Sabemos o que aconteceu entretanto, embora se esteja longe de saber tudo. Sabemos que os donos da SIC (declaração de interesse, participo em dois programas da SIC) e da TVI, afirmaram com veemência que a privatização de um canal aberto da RTP criaria uma situação de falência no sector, dada a escassez da publicidade gerada pela crise, tornando "impossível" a viabilidade de três canais privados. Sabemos também que os grupos de comunicação social que não têm televisão ligados à Ongoing e à Cofina pretendem o novo canal. Aparentemente a fórmula "face às condições de mercado" significa que a posição e os interesses da SIC e da TVI foram tomados em conta e que, como "as condições de mercado" não vão mudar tão cedo, também não haverá privatização da RTP, naquilo que conta, a RTP1.

Existe uma outra alternativa, o fim do sector de comunicação social do Estado, por pura extinção. Isso implica definir com toda a clareza o serviço público a contratar e a multiplicidade das suas novas "encomendas", e defender os direitos dos trabalhadores.
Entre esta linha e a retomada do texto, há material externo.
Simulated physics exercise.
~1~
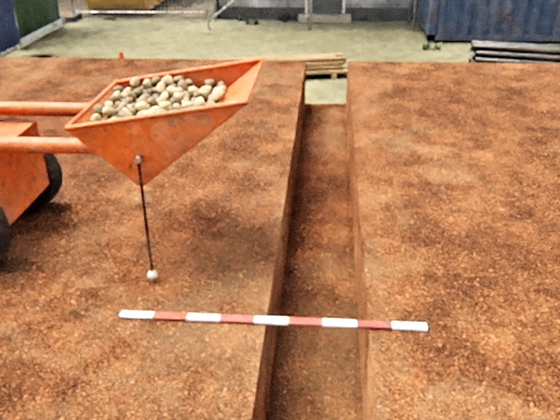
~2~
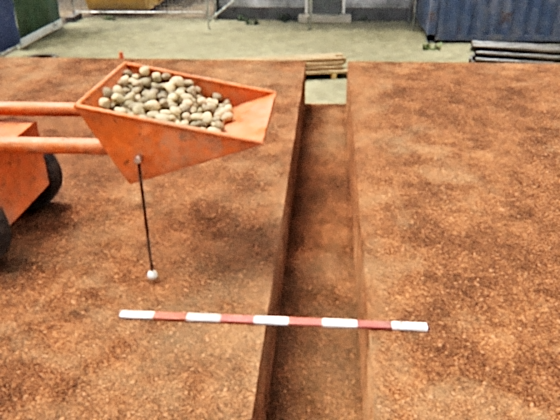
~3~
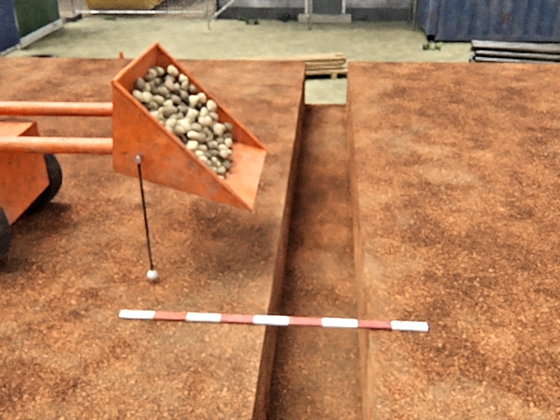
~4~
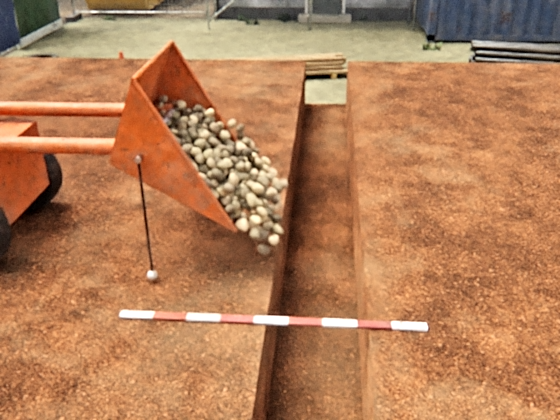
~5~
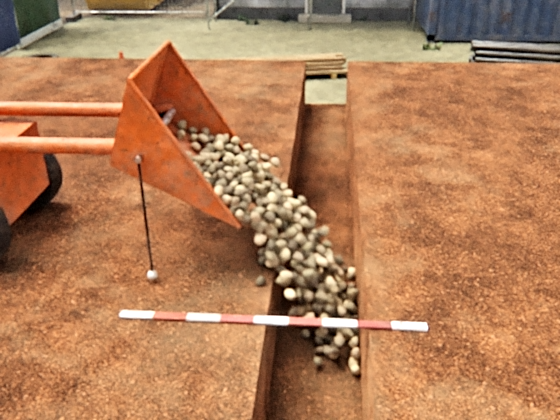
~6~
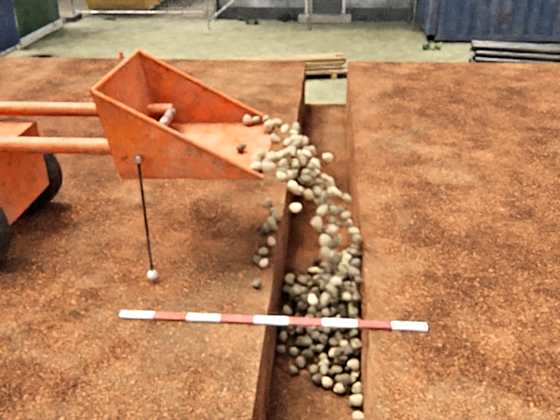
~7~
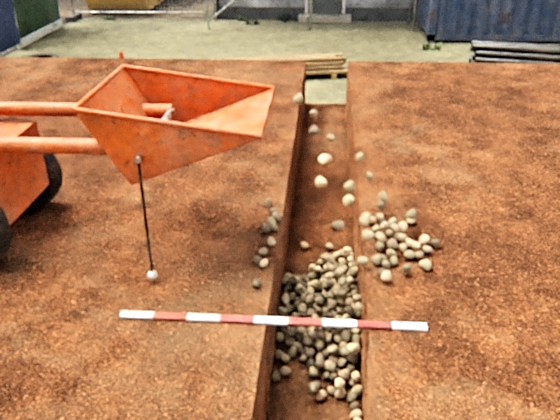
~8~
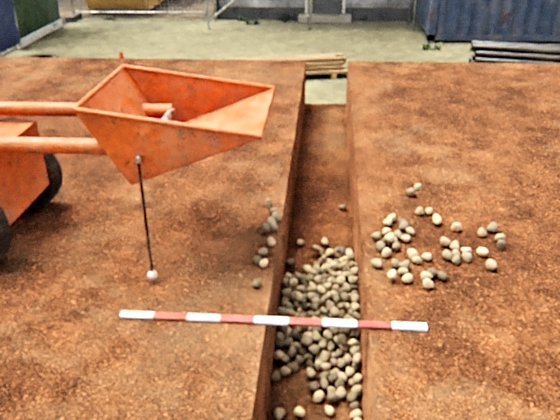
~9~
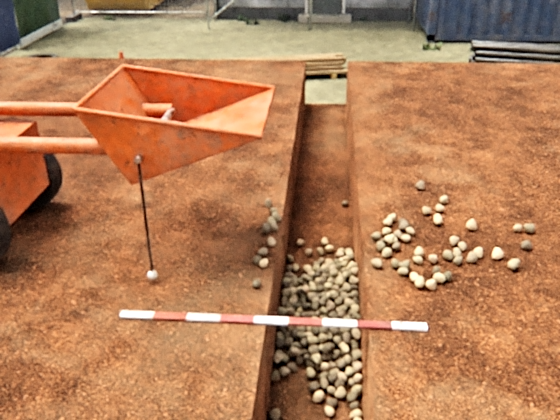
Orange loader bucket tipping smooth stones into a straight trench, then tilting back empty as some stones lie scattered on both sides.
Não percebo que um Estado que fecha hospitais, permite a morte lenta dos Estaleiros de Viana, que, no fundo considera normal, e não possa acabar com a RTP se entende que as "condições de mercado" não permitem a sua privatização, o que aliás ainda está por demonstrar.

A razão principal pela qual defendo o fim da RTP e de todo o sector público de comunicação social tem sido sempre a mesma: não cabe, dentro do que entendo serem funções do Estado, ter órgãos de comunicação social. A questão dos custos e o papel perverso de órgãos de comunicação social com comando político é igualmente relevante, mas para mim o que é essencial é considerar que não há nenhuma razão para o Estado ter órgãos de comunicação social numa sociedade aberta e livre, em que existem grupos privados de comunicação social, mesmo no sistema de competição imperfeita actual. Agora, que toda a gente usa o qualificativo liberal a torto e a direito, aqui tem uma genuína posição liberal, liberal de liberdade."

José Pacheco Pereira, (Versão do Público, 3 de Julho de 2011.)